マシンはALTA MOTORS社のENDURO(EX)、本来のマシンであれば、エンジンが積まれている位置にバッテリーを含む駆動システムが搭載されており、重量は30kgほど。総重量は125kg、馬力は42HP、4ストローク250ccクラスのマシンに相当するよう設定されている。燃料を必要としない代わりに充電は必要で、充電にかかる時間はおよそ2時間。1回の充電で走行の条件にもよるが、シングルトラックやウッズなどのライディングで4時間以上、街乗りで96km程度走行可能であると発表されている。

実際に完走は可能なのか?

まず最初に心配されるのはバッテリーのもち。2時間でフル充電できるとはいえ、レース中にバッテリーがあがってしまったらバッテリーの積み替えでも行わない限り終了だ。

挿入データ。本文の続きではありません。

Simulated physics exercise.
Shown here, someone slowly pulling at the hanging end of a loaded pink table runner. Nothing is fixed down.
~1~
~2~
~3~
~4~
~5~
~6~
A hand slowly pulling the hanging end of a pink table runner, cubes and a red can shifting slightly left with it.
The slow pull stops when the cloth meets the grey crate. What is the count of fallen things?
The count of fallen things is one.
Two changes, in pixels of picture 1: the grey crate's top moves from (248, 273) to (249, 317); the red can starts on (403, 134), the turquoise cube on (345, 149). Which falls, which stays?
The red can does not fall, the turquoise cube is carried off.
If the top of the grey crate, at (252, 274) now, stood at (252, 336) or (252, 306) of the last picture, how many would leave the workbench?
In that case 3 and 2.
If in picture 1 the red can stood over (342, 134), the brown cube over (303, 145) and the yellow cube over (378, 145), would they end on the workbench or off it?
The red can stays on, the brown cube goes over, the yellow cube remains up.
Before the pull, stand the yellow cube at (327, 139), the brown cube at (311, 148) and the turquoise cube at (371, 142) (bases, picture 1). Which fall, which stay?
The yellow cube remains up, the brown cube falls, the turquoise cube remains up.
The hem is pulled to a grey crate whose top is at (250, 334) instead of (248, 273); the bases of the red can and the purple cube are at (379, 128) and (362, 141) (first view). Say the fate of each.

トップライダーのゴール時間を見てみると、昨年で2時間14分48秒であるため、レーシングスピードでの走行でも十分なマージンを残していると考えられる。ただしこれは、本戦に生き残れたら、の話で、まずは予選で上位500名に残らなくては意味がない。では、どうしたら本戦に残れるのか?予選はダートのハイスピードタイムアタックで、140−150km/hレベルの戦いだと言う。このEXのオフィシャルデータでは最高速が114.2km/hであるので、少し不安が残る。しかしこれはパワーとトルクを制限した状態での数値なので、レースに向けてどのように照準を合わせてくるのか楽しみだ。

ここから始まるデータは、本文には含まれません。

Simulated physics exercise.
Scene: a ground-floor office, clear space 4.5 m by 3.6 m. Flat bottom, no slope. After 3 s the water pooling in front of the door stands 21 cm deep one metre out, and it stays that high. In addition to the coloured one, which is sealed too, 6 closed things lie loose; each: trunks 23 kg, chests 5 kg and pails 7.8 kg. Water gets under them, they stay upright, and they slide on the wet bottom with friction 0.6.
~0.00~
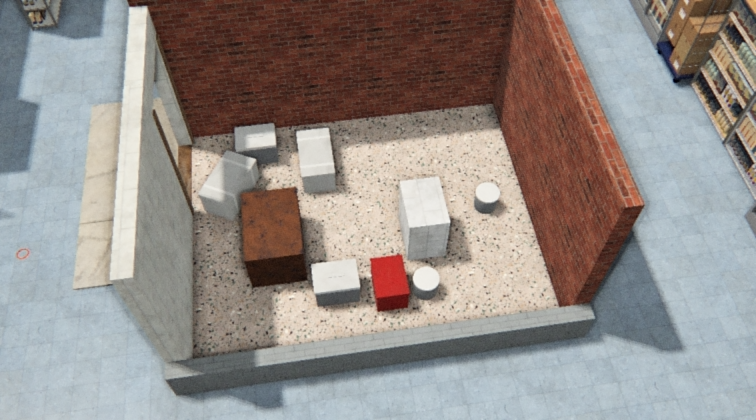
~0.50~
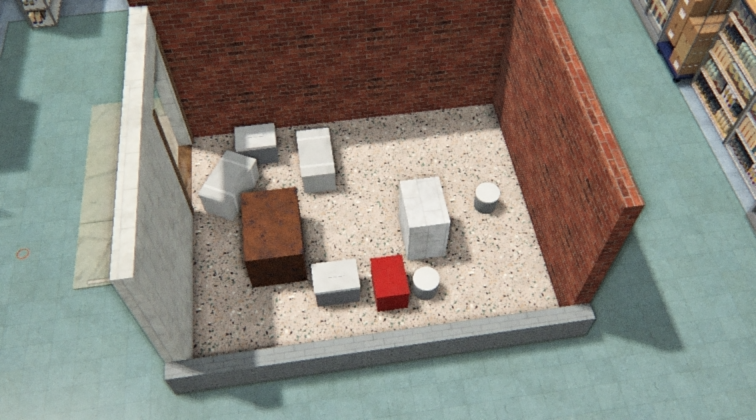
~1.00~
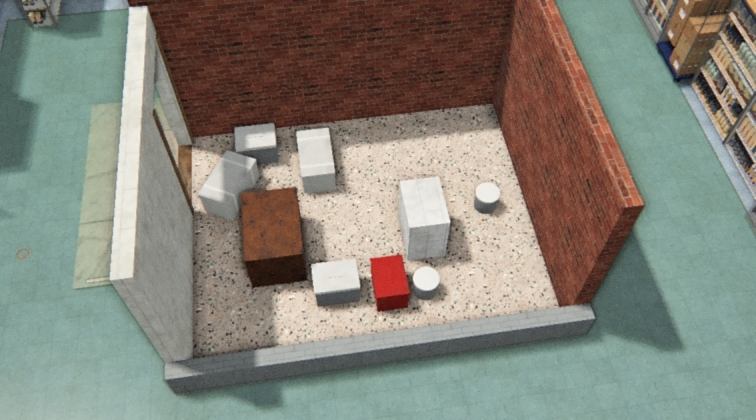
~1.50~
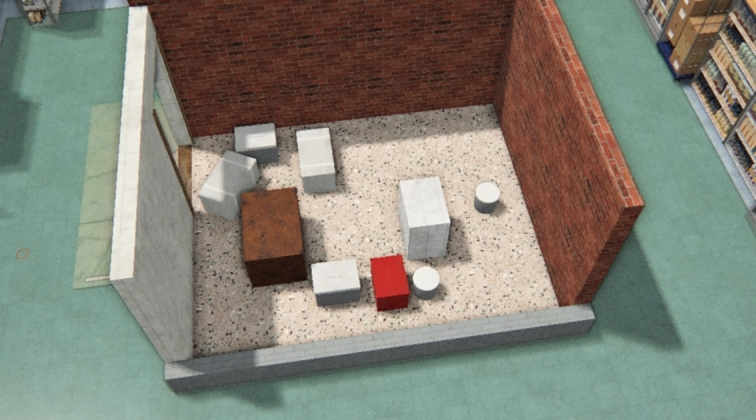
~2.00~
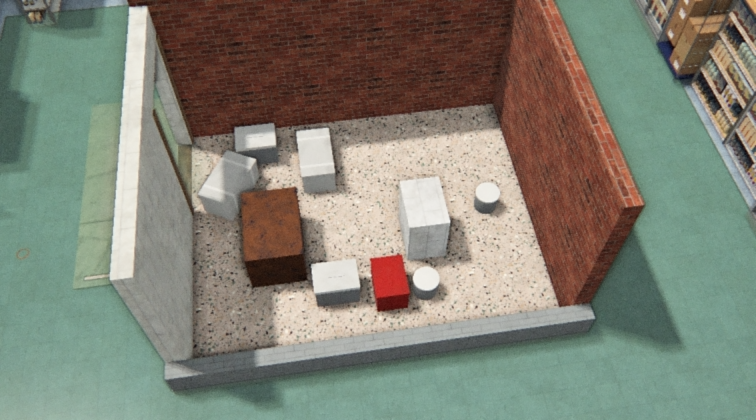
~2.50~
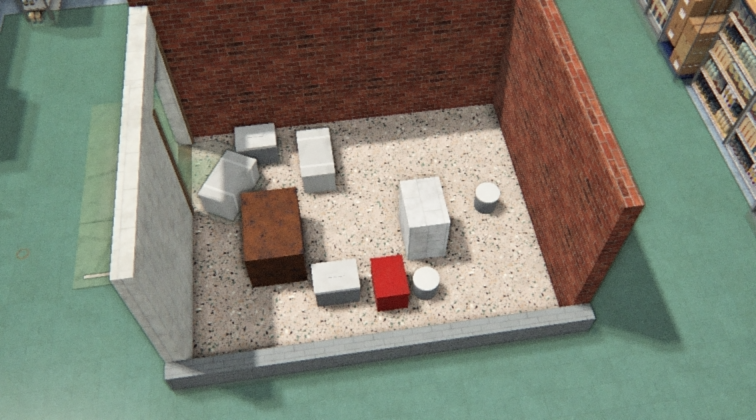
Greenish water spread across the floor outside a brick-walled room and began to creep in through the doorway on the left, while the red chest and the brown and white objects inside stayed still.
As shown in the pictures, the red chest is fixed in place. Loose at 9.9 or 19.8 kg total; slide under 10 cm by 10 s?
Heavier only.
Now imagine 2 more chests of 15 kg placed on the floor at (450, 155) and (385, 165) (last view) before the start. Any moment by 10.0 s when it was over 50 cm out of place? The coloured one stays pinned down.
Those two come out over the line and over the line, in that order.
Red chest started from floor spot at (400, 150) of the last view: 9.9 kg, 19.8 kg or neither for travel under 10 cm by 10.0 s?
It turns out that no load succeeds.
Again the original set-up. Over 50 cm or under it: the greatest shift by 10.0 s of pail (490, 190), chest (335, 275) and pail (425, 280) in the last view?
Respectively: Exceeded, not exceeded, not exceeded.
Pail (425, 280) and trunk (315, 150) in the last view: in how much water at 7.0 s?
Around 3 cm and 6 cm.
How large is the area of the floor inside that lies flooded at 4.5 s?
Near 6.0 m2 in all.
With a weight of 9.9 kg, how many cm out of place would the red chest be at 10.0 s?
Shift: About 40 cm.
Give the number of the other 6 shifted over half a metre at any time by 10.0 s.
4.
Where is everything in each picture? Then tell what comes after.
The first frame shows the red chest at (390, 276) rests on the ground; water covers 0.0 m2; 0 of 7 have shifted.
The second frame shows the red chest at (390, 276), on the bottom; water covers 0.0 m2; 0 of 7 have shifted.
The third frame shows the red chest at (390, 276) rests on the ground; 0.0 m2 under water; 0 of 7 have shifted.
The fourth frame shows the red chest at (390, 276) rests on the ground; 0.0 m2 under water; 0 of 7 have shifted.
The fifth frame shows the red chest at (390, 276) rests on the ground; water covers 0.2 m2; 0 of 7 have shifted.
The sixth frame shows the red chest at (390, 276) rests on the ground; water covers 0.6 m2; 0 of 7 have shifted.
After 3.5 s the red chest would be 0 cm from its start with 9.9 kg and 0 cm from its start with 19.8 kg; 0 cm of water round it then.
After 4.5 s the red chest would be 0 cm from its start with 9.9 kg and 0 cm from its start with 19.8 kg; 0 cm of water round it then.
After 7.0 s the red chest would be 8 cm from its start with 9.9 kg and 0 cm from its start with 19.8 kg; 4 cm of water round it then.
After 10.0 s the red chest would be 42 cm from its start with 9.9 kg and 0 cm from its start with 19.8 kg; 6 cm of water round it then.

精密な電子部品で作られているマシンで、一番重要なのは、転倒時などの衝撃に果たして耐えられることができるのか?ということであろう。剥き出しの岩場、急斜面からマシンごと転がり落ちてしまうこともあるかもしれない。答えは問題なし。何千回ものテストを繰り返し、あらゆる衝撃や振動に耐えられるよう設計されている。エンデューロマシンとして作られたこのEXのベースは同社のモトクロッサーであり、70ft(約21m)ジャンプの着地時の衝撃も全く問題ない。データ上では申し分ないマシンであるが、実戦での実力は未知。この測り知れないマシンと世界的人気ライダーのリンドンのマッチングが、世界一過酷なレースでどのような活躍をするのか楽しみでならない。

祈るばかり

とにかく、マシンがなくてはレースを走ることができない。開発途中ともいえるこのEXは、イギリスにたった2台(リンドンのもの)しかない非常に貴重なマシンだ。盗んだところでどうしようもないではないか。どうか早急にリンドンの元へ返して欲しいと祈るばかりだ。今週末、リンドン・ポスキットがスタートラインに列ぶことを強く願う。